Também a televisão pública brasileira está presente na TV por cabo em Portugal através da TV Brasil Internacional (inaugurada em 2010), da Empresa Brasil de Comunicação/EBC. O Brasil tem assim garantida presença muito forte no mercado mediático português: para além da grande cobertura pro bono – em geral benévola – de que desfrutam os seus assuntos de toda a ordem nos grandes órgãos de media portugueses, está diariamente em todos os canais de distribuição de televisão por cabo através de duas grandes estações privadas e uma pública.

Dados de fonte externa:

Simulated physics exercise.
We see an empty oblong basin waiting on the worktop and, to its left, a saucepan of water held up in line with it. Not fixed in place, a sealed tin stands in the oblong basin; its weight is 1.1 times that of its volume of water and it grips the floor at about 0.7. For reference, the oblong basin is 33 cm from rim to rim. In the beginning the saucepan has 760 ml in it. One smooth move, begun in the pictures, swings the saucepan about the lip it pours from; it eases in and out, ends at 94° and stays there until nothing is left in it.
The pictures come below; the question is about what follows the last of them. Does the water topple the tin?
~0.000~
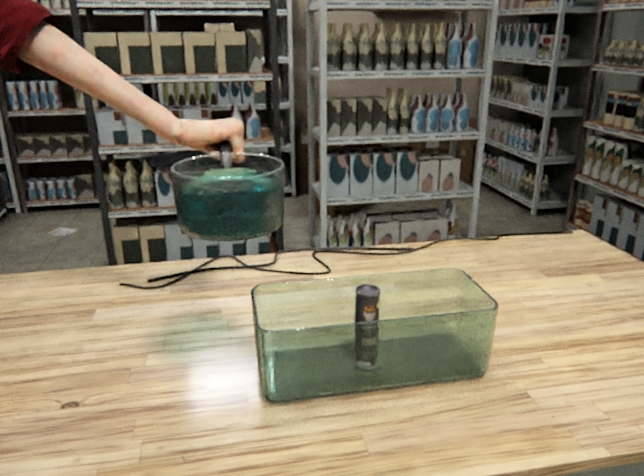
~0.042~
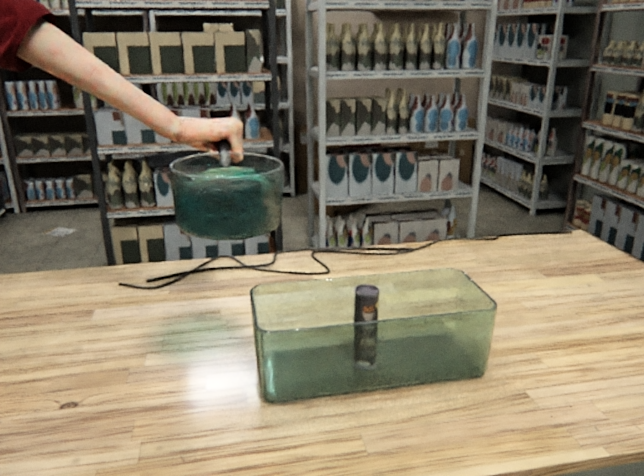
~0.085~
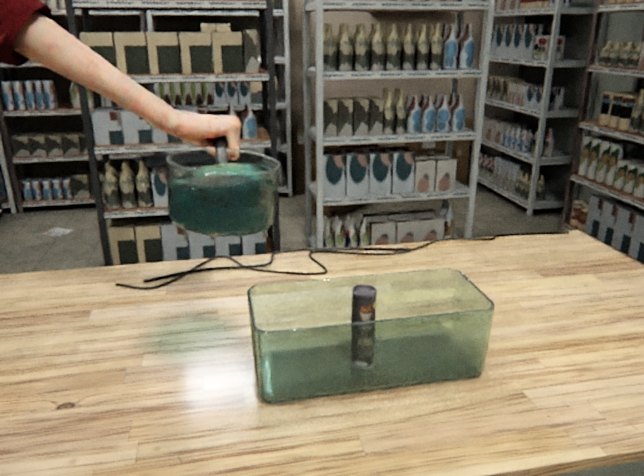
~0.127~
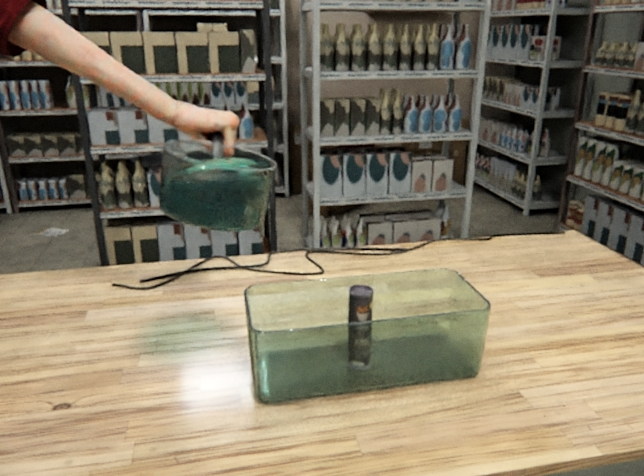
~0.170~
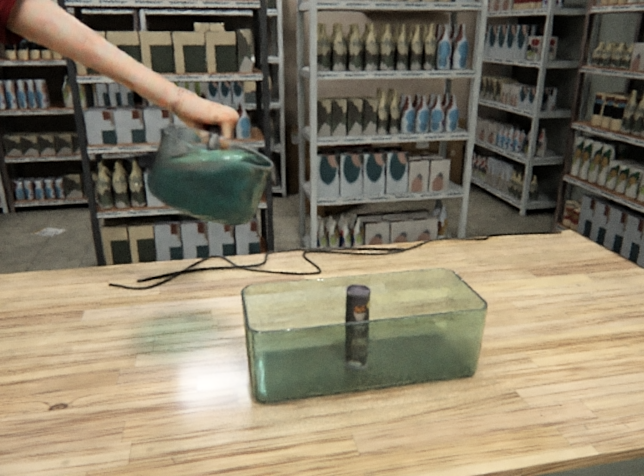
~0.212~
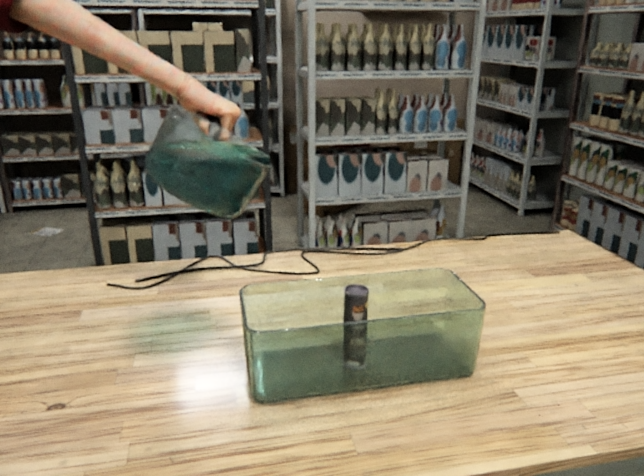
It does not come down.
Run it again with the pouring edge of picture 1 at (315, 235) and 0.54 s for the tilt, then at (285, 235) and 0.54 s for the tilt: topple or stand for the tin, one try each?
First it stays on its base; then it tips over.
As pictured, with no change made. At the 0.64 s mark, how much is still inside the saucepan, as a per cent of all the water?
10 per cent or so.
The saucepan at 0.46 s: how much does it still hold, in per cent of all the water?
I'd estimate some 56 % remains.
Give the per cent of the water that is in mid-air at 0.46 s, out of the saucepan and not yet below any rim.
At that moment, about 44 percent.
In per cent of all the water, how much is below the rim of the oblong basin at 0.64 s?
I'd say roughly 40 in a hundred of it.
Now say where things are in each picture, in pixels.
The first picture shows tilt 0°; pouring edge (283, 164); surface from (177, 182) to (281, 177); the oblong basin's rim runs from (255, 309) to (480, 288); the tin's top is at (368, 293).
The second picture shows tilt 1°; pouring edge (282, 164); surface from (175, 182) to (279, 176).
The third picture shows tilt 6°; pouring edge (279, 165); surface from (170, 180) to (276, 170).
The fourth picture shows tilt 12°; pouring edge (275, 165); surface from (163, 175) to (273, 165).
The fifth picture shows tilt 21°; pouring edge (272, 165); surface from (157, 162) to (270, 159).
The sixth picture shows tilt 31°; pouring edge (270, 165); surface from (153, 147) to (270, 156); 1 per cent is over the edge.
Then, 0.46 s in, the tilt is 89° and 55 per cent is still to pour; the tin stands where it began.
Then, 0.64 s in, the tilt is 94° and 11 per cent is still to pour; the tin stands where it began.
Then, 0.83 s in, the tilt is 94° and 4 per cent is still to pour; the tin stands where it began.
Then, 1.04 s in, the tilt is 94° and 1 per cent is still to pour; the tin stands where it began.
Finally, the tin stands where it began.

Não é pouca coisa.
É esta situação, a que se junta a fraca ou nula projeção dos meios de comunicação social portugueses no Brasil (o jornal PÚBLICO tem site específico para o Brasil, bastante visto, mas é a exceção que confirma a regra e não altera o quadro geral), que permite qualificar a situação como apagão mediático português no Brasil.
A reciprocidade assimétrica não deixa, é certo, de reflectir a enorme diferença de dimensões, recursos e capacidades entre os dois países. De alguma forma é natural que assim aconteça – como sucede também, por exemplo, no caso das antigas colónias britânicas, onde a produção televisiva é dominada não pela ex-potência colonial, mas pela maior e mais antiga colónia, os EUA.
No caso de Portugal e Brasil, dada a desproporção existente entre os dois países, haverá sempre uma diferença de impacto assinalável. Para já não falarmos do exemplo clássico das telenovelas, é garantido que qualquer ação cultural do Brasil em Portugal, ainda que pouco relevante, terá sempre assegurada ampla repercussão, enquanto a inversa não é verdadeira. Mas justamente por isso é que se impõe da parte portuguesa um repensar da sua estratégia de comunicação, a começar pelos Tratados com o Brasil, nos quais a questão dos media está ausente.